[colug-432] Comcast and connectivity alternatives

Rob Funk rfunk at funknet.net
Thu Feb 13 10:09:35 EST 2014


Angelo McComis wrote:
> As for Linux-friendly, I would never ask a customer service rep a network
> question about something past their equipment. I guess that means that all
> network handoffs are Linux friendly to me. But they're also VMware friendly,
> Windows friendly, iOS friendly, Android friendly, Wii friendly, X-Box
> friendly, Network-attached printer, and Blue-Ray player friendly...  because
> I have all of that behind my connection and everything is nice and happy.

True, I just don't like it when support assumes I have Windows or Mac,
and won't deal me if I don't. But in the past year that I've had T-W
they've been OK about that.

> http://www.cablemover.com/   Type in your address only (not email!), and it
> will search and scan and tell you what is available in your area.  This
> assumes you're expecting to bundle cable and internet service.  As a
> standalone service, DSL is really the only other option, and it's never
> above 5-10mbps, which you might as well sign up for a 4G LTE hotspot and
> call it a day.

Heh, that site just confirmed that T-W is my only cable option. I like
the concept though. It just needs to expand to other transport media.

> Keep in mind, Comcast is not going to come in and pull out all of TWC's
> finished work, fire all their people, and replace with their own. (yes, some
> of that will happen in the spirit of "economy of scale" like in HR, Finance,
> management... goes without saying)  They're likely to keep the @x.rr.com
> domains because people don't know how to migrate their emails, they're
> likely to keep all the set top and modems and such will all stay the same. 
> 
> I believe (and I hope I'm correct) that all we current customers will see is
> just a new name on the envelope for sending the bill to each month.  At
> least for the first 3 or so years after the deal closes.

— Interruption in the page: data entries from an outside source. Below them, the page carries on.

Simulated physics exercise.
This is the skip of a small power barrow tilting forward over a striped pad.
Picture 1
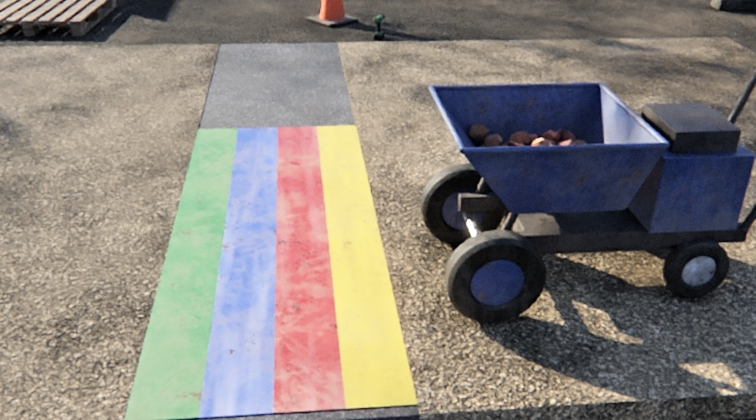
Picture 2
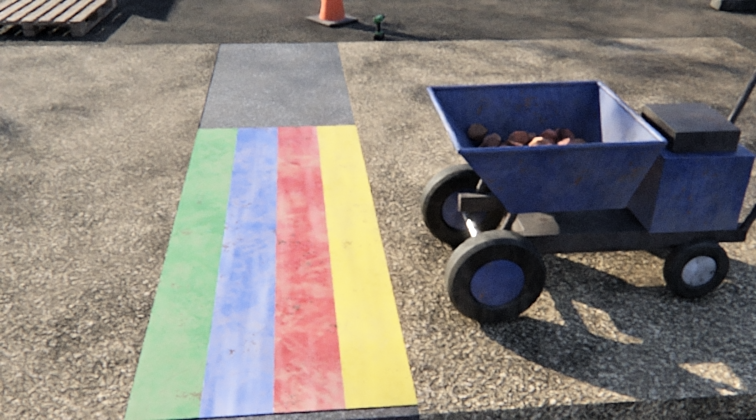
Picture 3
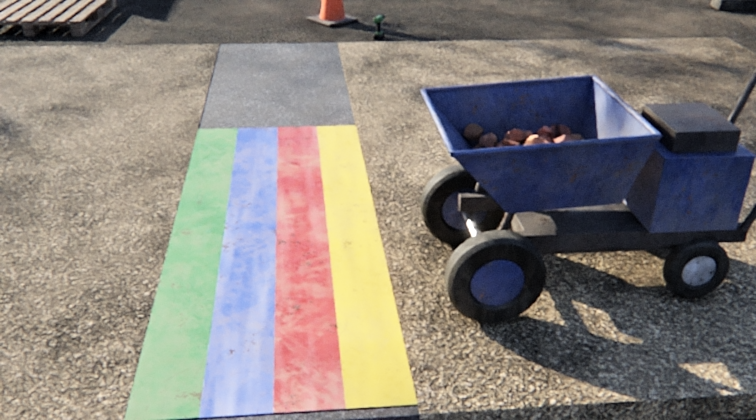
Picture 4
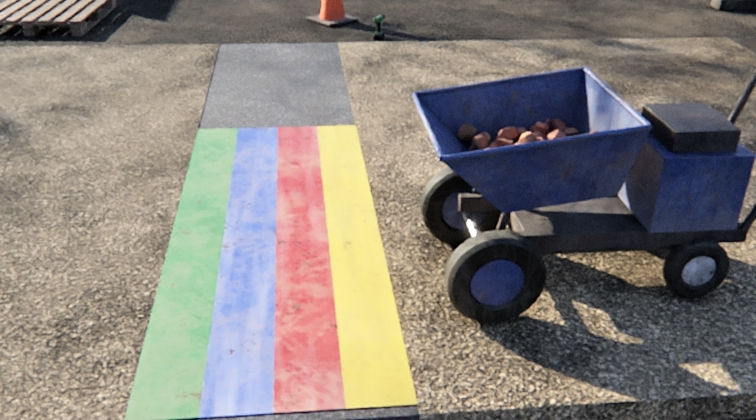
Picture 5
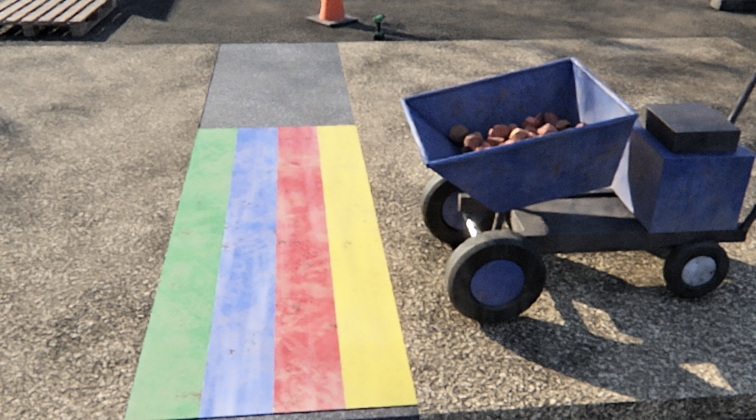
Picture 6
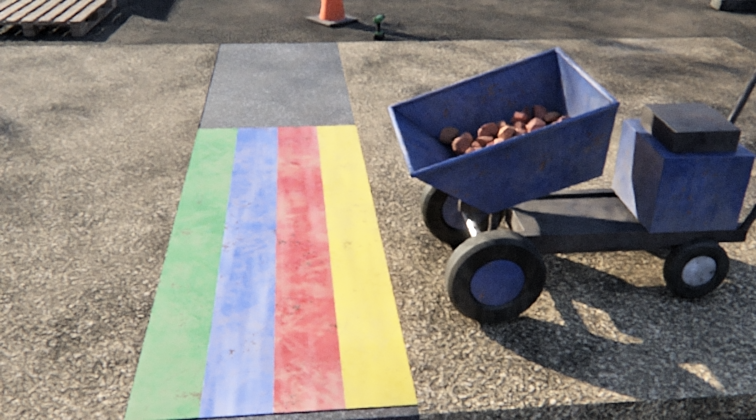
The clip shows a blue skip of reddish-brown lumps on a small wheeled barrow, beside a pad striped green, blue, red and yellow. The skip starts level, then tilts gradually forward to the left while the wheels stay still.
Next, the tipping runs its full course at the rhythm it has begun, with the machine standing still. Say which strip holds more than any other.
The red strip carries the most.
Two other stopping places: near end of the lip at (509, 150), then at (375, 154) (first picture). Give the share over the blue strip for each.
Near 10 % and 60 %.
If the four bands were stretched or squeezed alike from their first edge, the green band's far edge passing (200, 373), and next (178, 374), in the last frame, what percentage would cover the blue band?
Roughly 30 per cent, and 30 per cent.
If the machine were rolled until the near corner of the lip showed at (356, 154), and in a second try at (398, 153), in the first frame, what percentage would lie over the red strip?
Roughly 0 per cent, and 30 per cent.
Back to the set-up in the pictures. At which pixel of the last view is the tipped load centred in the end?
Around (304, 281).
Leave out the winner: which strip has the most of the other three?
Second comes the blue strip.
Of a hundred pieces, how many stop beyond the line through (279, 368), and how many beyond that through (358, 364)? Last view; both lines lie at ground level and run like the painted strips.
Near 30 % and 90 %.
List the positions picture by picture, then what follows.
In the first frame, lip of the skip near (463, 151), level; top of the load near (536, 156), lumps of rubble; yellow strip near (374, 357); red strip near (308, 361); blue strip near (240, 365); green strip near (171, 369).
In the second frame, lip of the skip near (461, 152), level; top of the load near (535, 155).
In the third frame, lip of the skip near (453, 155), tipped barely; top of the load near (557, 154).
In the fourth frame, lip of the skip near (442, 159), tipped a little; top of the load near (551, 150).
In the fifth frame, lip of the skip near (429, 166), tipped a little; top of the load near (559, 146).
In the sixth frame, lip of the skip near (413, 175), tipped clearly; top of the load near (548, 139); yellow strip near (374, 357); red strip near (308, 361); blue strip near (240, 365); green strip near (171, 369).
Shortly afterwards, skip tipped steeply; the whole lot in the skip.
Next, skip tipped steeply; all but a few in the skip; only a few over the red strip.
Some moments later, skip tipped right over; near a quarter in the skip; a little over the yellow strip; near half over the red strip; a little over the blue strip; only a few over the green strip.
In the end, skip tipped right over; only a few in the skip; a little over the yellow strip; near two thirds over the red strip; near a quarter over the blue strip; a little over the green strip.
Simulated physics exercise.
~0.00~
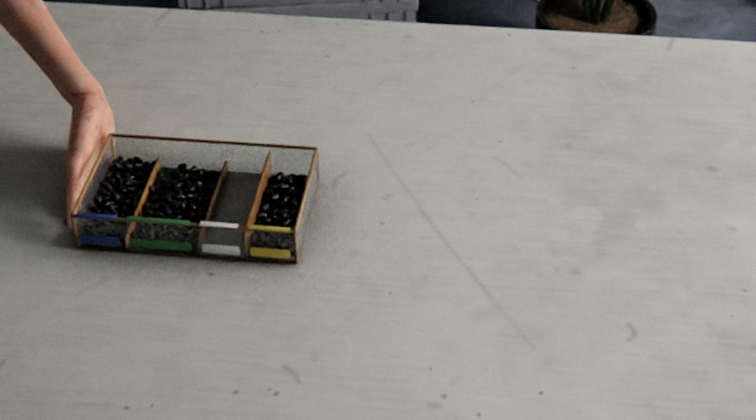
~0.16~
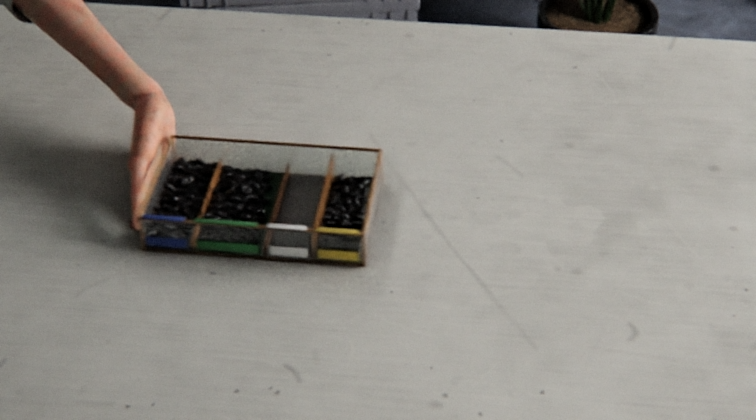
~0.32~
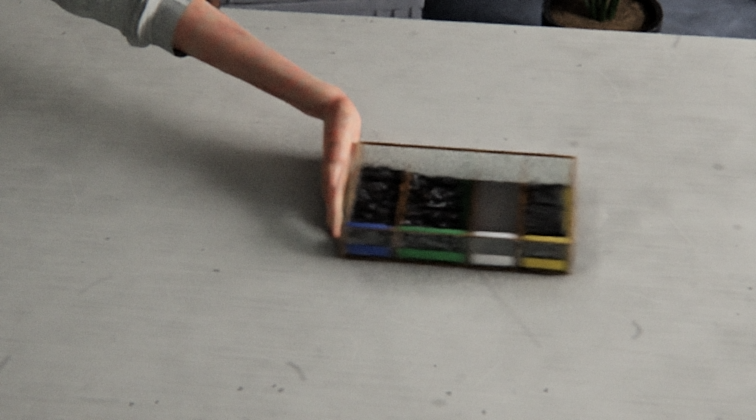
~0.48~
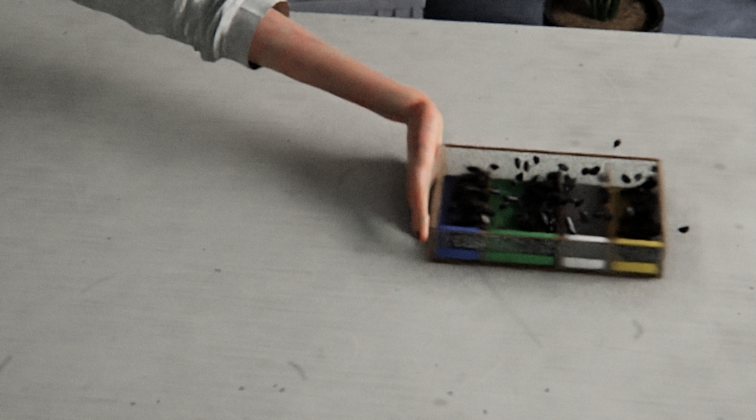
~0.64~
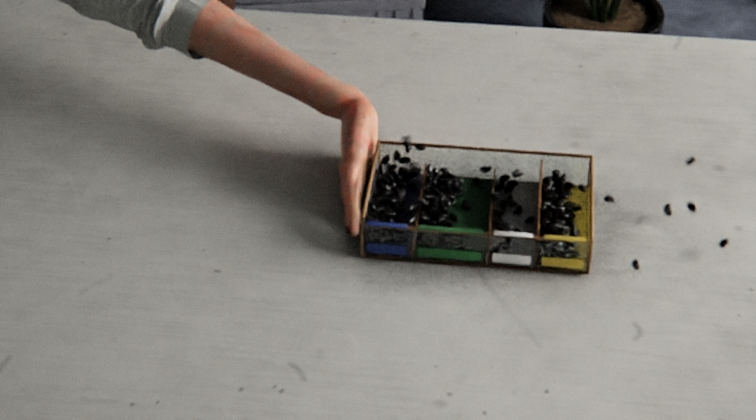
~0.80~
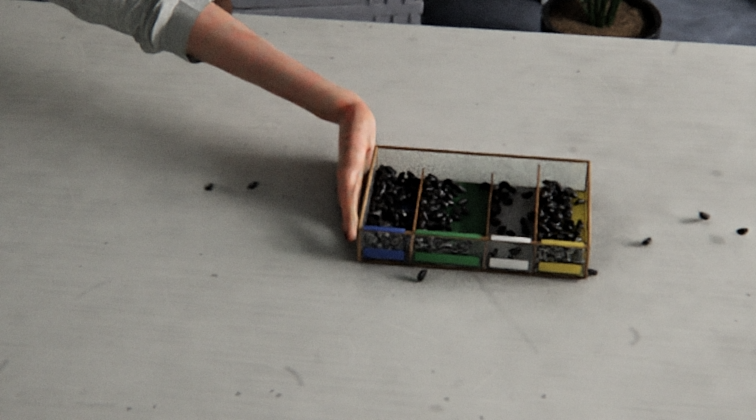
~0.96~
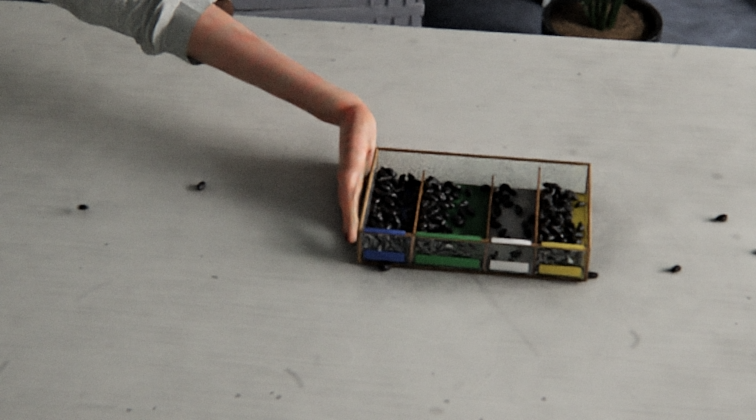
A pale, scuffed tabletop is seen from above at an angle, with a potted plant beyond its far edge and a slightly swaying view. At the left, a hand holds the end of a clear-sided tray whose four compartments are marked blue, green, white and yellow, all but the white one filled with black beans. The hand pushes the tray quickly to the right, then it slows and the beans leap up. The tray moves back a little to the left and stops as beans scatter. It ends still, with some beans in the white compartment and several strewn on the table.
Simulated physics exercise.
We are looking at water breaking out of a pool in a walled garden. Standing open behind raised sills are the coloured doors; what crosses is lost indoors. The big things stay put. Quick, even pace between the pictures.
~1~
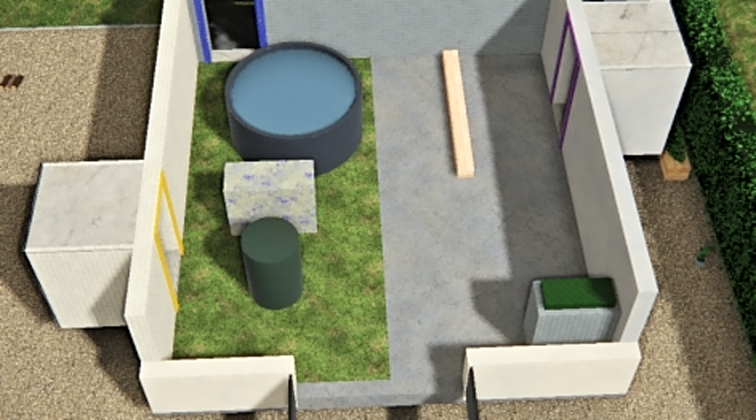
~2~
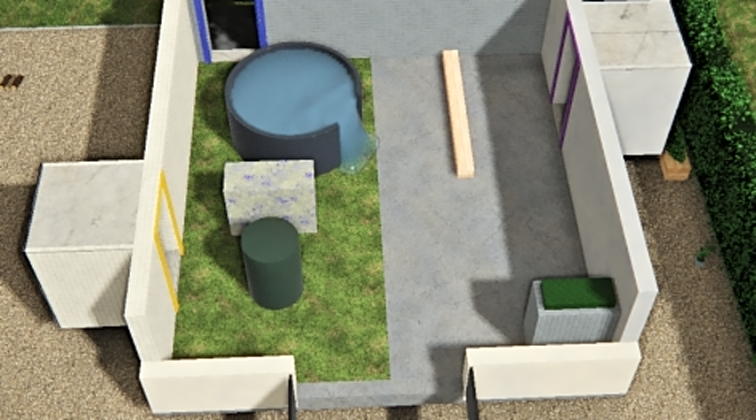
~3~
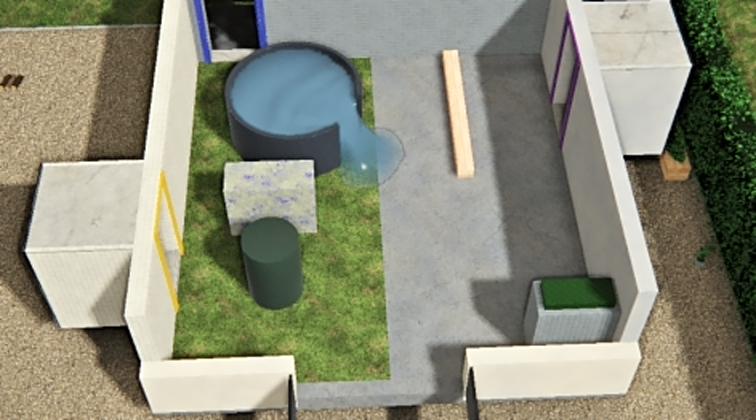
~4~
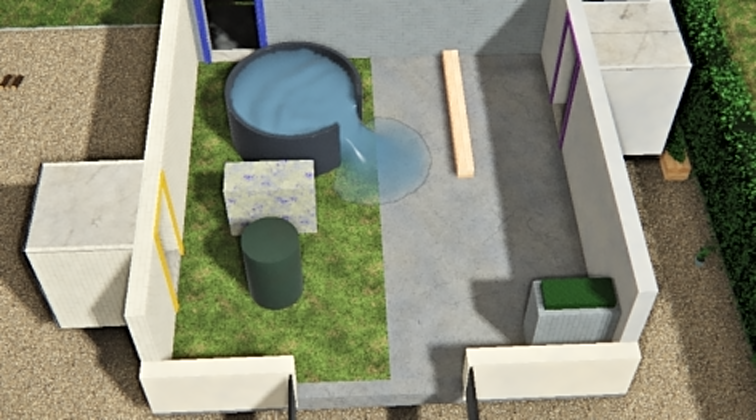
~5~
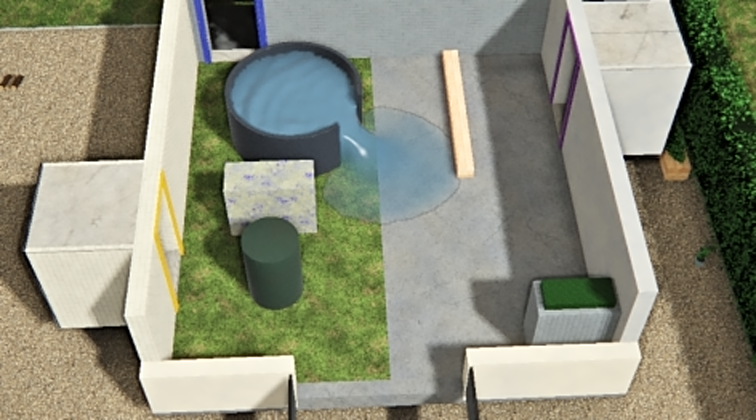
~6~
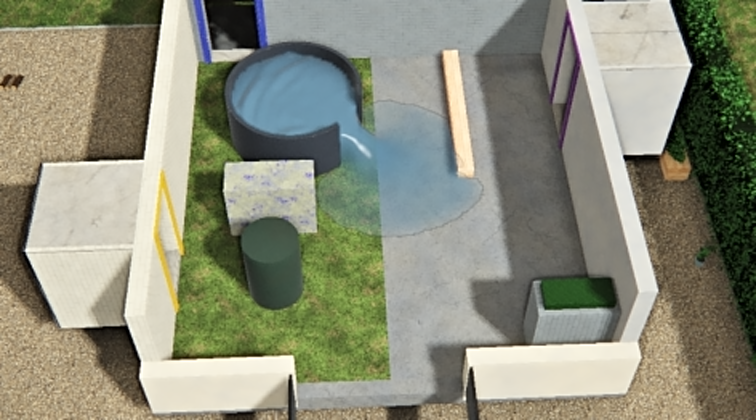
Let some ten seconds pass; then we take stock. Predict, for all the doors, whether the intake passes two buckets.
As I see it, the yellow door will allow in no excess, the purple door will allow in an excess, the blue door will allow in no excess.
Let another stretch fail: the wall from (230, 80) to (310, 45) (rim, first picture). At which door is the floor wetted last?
I'd say the purple-painted one.
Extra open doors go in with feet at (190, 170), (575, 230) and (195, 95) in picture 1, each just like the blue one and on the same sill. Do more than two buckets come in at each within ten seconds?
Taking each in turn: Runs below, then runs above, then runs below.
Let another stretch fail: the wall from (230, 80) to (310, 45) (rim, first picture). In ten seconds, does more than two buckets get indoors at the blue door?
In brief, the blue door exceeds the mark.
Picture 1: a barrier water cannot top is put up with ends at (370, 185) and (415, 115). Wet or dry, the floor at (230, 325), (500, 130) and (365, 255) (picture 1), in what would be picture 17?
Lab note - point 1: Parched; point 2: Parched; point 3: Inundated.
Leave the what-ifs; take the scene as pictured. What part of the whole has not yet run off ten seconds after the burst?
Roughly 80 %.
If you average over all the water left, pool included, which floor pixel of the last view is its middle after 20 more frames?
The water's middle lies around (389, 180).
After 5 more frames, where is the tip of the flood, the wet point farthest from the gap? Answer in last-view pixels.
I'd point to (575, 255).
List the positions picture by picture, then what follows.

I'm more concerned about corporate policy, particularly in slowing or
blocking things they don't like or things that compete with their
products. If we can persuade the FCC to reclassify them as telecom
services then I won't be too concerned, but until then I can't trust
them.

And yes I have the same concerns with T-W, but less so because T-W is
smaller (less powerful) and doesn't also own a huge media company.